※今回もネタバレ全開でお送りします
昨晩見直しました!
これはもう、3〜4回は見ているのですが、いまだに
ホラー映画ですらないように見える作品。
〈理由〉
・リアリティラインがどこにあるのかわからない(ご都合主義・ぼんやりした舞台設定)
・死の世界(異界)と生の世界 どっちに重みがあるのかが曖昧
・上のふたつを踏まえて 登場人物の死の動機がぼんやりしている
この作品は、インターネットから始まる〝死の感染〟がテーマです。
大体三幕構成で、
①謎と怖がらせ
②謎解き
③逃避行 のような感じです。
①で相次いで起きる、自殺・失踪の連続
問題は②謎解きのパート。
この作品では赤い色が象徴的に使われていて、死の世界への通路は赤いマスキングテープでできるという設定になっているのですが、
物語中盤に出てくる理工学部の大学院生、武田真治の解説(仮説)を聞いても「はぁ?なんだその理屈!? SF?」となってしっくりこない。
主人公の加藤晴彦は普通に生きることを重視する。なんなら永遠に生きたいとも発言する。
対して、小雪扮する理工学部のハルエはのセリフ「ほんとは退屈に生きていることも、死んでいることも同じなんじゃないの?」(意訳)とも発言し、死の側に引き寄せられていく。
ここで一見死の世界に魅力なり、力があってみんな必然的に死に感染するのだと思わされる。(ここ重要)
だがしかし、③で出てくる死の世界の住人は「死は永遠の孤独だった・・助けて」という。

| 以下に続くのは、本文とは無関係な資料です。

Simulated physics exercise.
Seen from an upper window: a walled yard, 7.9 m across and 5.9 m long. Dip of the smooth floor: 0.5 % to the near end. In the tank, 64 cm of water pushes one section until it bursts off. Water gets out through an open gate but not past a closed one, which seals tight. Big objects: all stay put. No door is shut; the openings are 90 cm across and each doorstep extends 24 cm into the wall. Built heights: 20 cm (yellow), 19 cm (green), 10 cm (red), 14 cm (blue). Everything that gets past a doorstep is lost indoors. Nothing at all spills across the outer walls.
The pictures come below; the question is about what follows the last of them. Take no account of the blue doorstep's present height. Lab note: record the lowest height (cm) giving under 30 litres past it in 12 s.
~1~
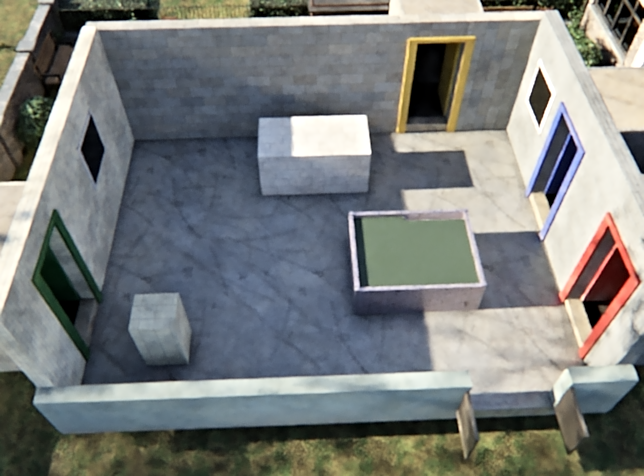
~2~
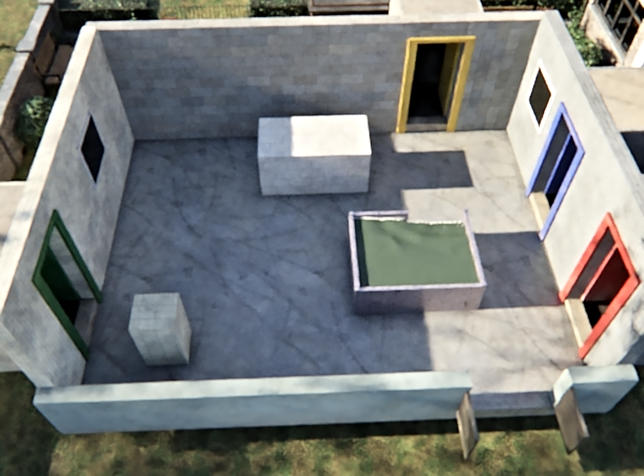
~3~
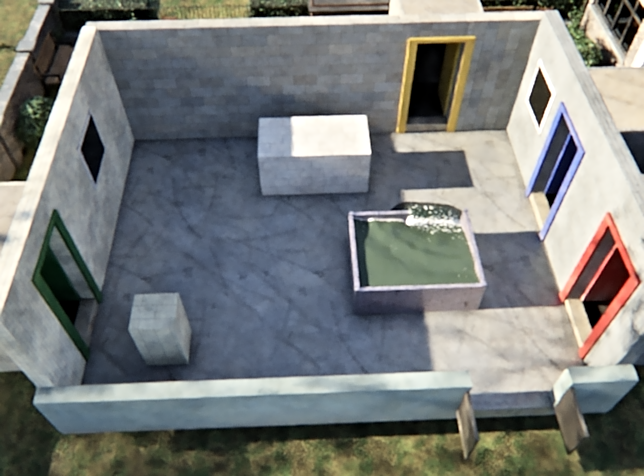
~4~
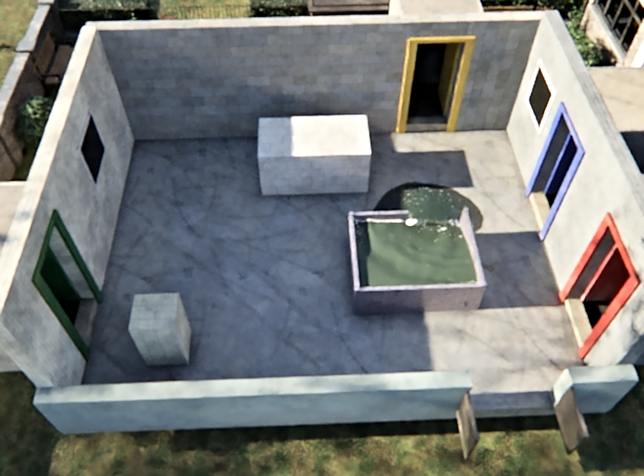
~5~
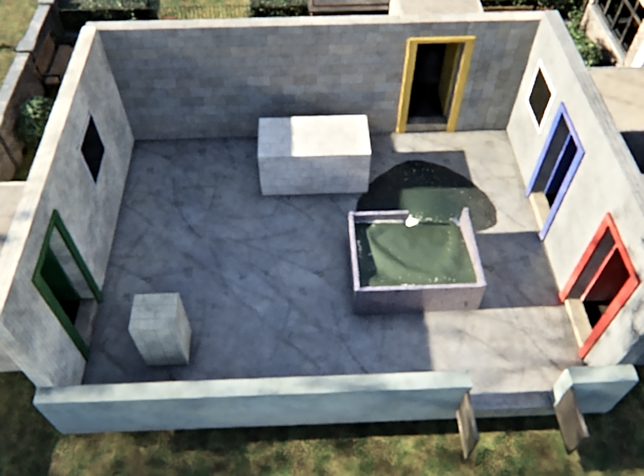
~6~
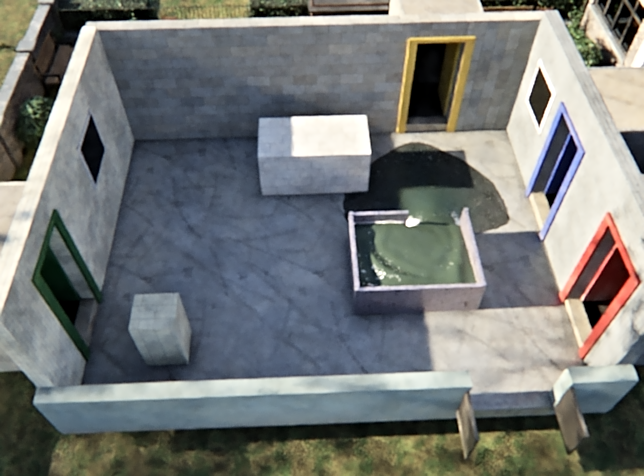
Lowest height: 6.5 cm.
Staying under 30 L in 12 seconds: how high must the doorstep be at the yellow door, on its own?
For yellow, a step near 20 cm.
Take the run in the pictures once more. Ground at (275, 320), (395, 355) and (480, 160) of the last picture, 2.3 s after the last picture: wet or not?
First bone-dry, second bone-dry, third wet through.
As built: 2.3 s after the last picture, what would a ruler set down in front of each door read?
Lab note, depth in cm: Yellow 22; green 0; red 0; blue 4.
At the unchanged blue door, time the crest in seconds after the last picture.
Near 4.0 seconds.
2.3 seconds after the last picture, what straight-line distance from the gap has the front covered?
5.2 m.
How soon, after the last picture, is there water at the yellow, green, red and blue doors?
Front arrival: Yellow 0.1 seconds, green 6.0 seconds, red 3.8 seconds, blue 0.5 seconds.
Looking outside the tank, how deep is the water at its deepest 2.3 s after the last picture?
Around 24 centimetres.
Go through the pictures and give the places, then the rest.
The first frame shows the tank at (414, 251) is whole and still, 64 cm deep; the blue door at (551, 179) is dry.
In the second frame, the front is at a hidden place, 0.3 m from the gap on the far side; 0.3 m2 of floor is wet, 64 cm left at the back.
In the third frame, water pours out on the far side and has run 0.8 m, to (409, 205); about 10 cm deep outside, 64 cm at the back.
In the fourth frame, the gap is on the far side, the front 1.3 m out at (409, 187); the back of the tank holds 61 cm.
In the fifth frame, water pours out on the far side and has run 1.9 m, to (408, 165); about 5 cm deep outside, 55 cm at the back.
In the sixth frame, water pours out on the far side and has run 2.4 m, to (410, 146); about 4 cm deep outside, 54 cm at the back; the blue door at (551, 179), 2.1 m from the gap, is still 0.7 m from the nearest water.
Then, 0.7 s after the last picture water covers 20 % of the floor, deepest (31 cm) near (435, 229); 2 cm at the blue door, 0 litres in over its 14 cm doorstep.
Then, 2.3 s after the last picture water covers 25 % of the floor, deepest (24 cm) near (428, 147); 4 cm at the blue door, 0 litres in over its 14 cm doorstep.
Then, 11.3 s after the last picture water covers 90 % of the floor, deepest (8 cm) near (585, 390); 5 cm at the blue door, 0 litres in over its 14 cm doorstep.
At the blue door as built, the water peaked near 12 cm, 3.9 s after the last picture.
Run again over the same 12 s with other heights there, 41 litres in over 5.5 cm, 17 litres over 7.5 cm. The limit of 30 litres is kept from about 6.5 cm up.
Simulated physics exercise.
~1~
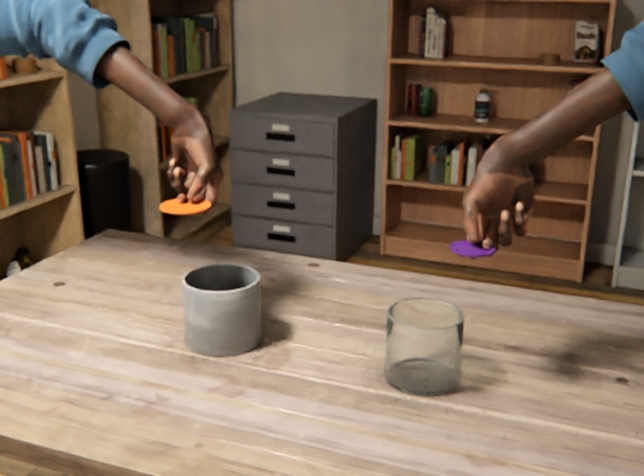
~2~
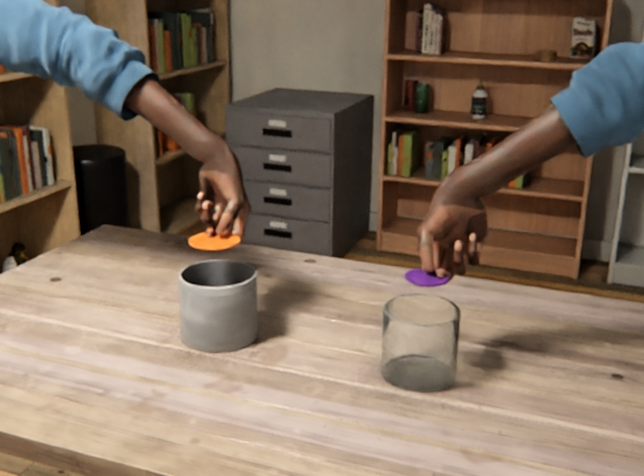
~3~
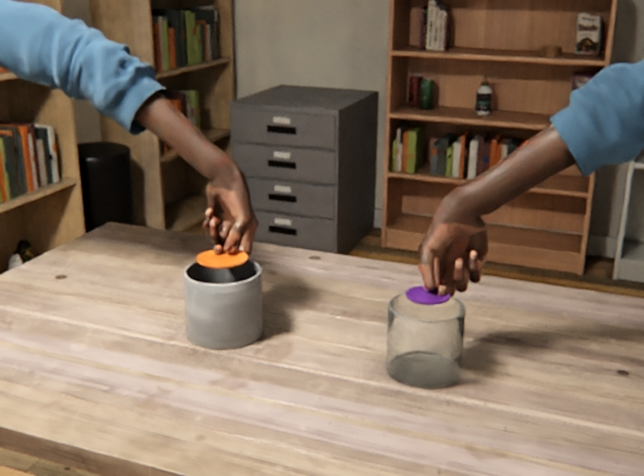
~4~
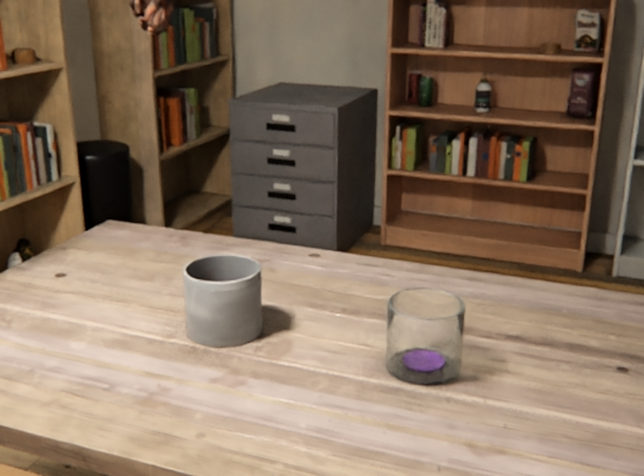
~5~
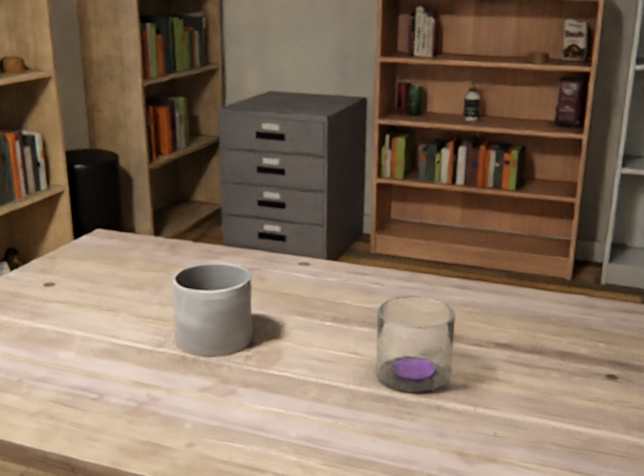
The video shows two hands lowering an orange disc over a gray cup and a purple disc over a clear glass on a wooden table. The hands let go and withdraw, leaving the purple disc at the bottom of the glass and the orange one out of sight inside the cup.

「え!なに一見魅力的に見えた死の世界が、辛いわけ?」となり
小雪発言と矛盾して、見ている側はどっちに重きを置いていいかわからなくなってくる。
生の世界が怖いのか、結局死の世界が怖いのかぼんやりしてしまう。
じゃあなんで自ら死の側に引き寄せられるんだよ?
加藤晴彦もとてもショボい理由で赤いテープの部屋に入ってしまって、〝感染〟してしまう。
②のパートでも電車に乗るくだり、全く人がいないのに、車掌はいるとことになっているし、電車はいきなり止まるし。
生の世界側がもう異世界みたいになっている。(リアリティライン問題)
もうこの映画にとってそういう細かいリアリティはどうでもいいのかもしれないのですが、にしてもぼんやりしすぎて感情移入できず怖くない。
肝心のところがショボく、ぼんやりと感じるので、映画の力が弱くなってしまっている。
③のパートに至っては加藤晴彦と麻生久美子との、なにか『気狂いピエロ』(1965)のような逃避行。謎解きや全体がぼんやりしているので、逃げている動機やその重みもちょっとどうなのか、となってしまうのです。
役者陣の演技や配役も好きだし、色を象徴的に使ってくるところも黒沢監督らしい(赤いテープ・自殺する女の赤い服・感染したあとの有坂来瞳の着ている服の変わり具合)
お得意の引きの構図と、カット内の長回しで見せる演出。伏線をちょろっと見せる演出方法も
黒沢作品ファンとしては好きに決まっているのですが
何度見ても「なんじゃこりゃあ!?」となる映画でした。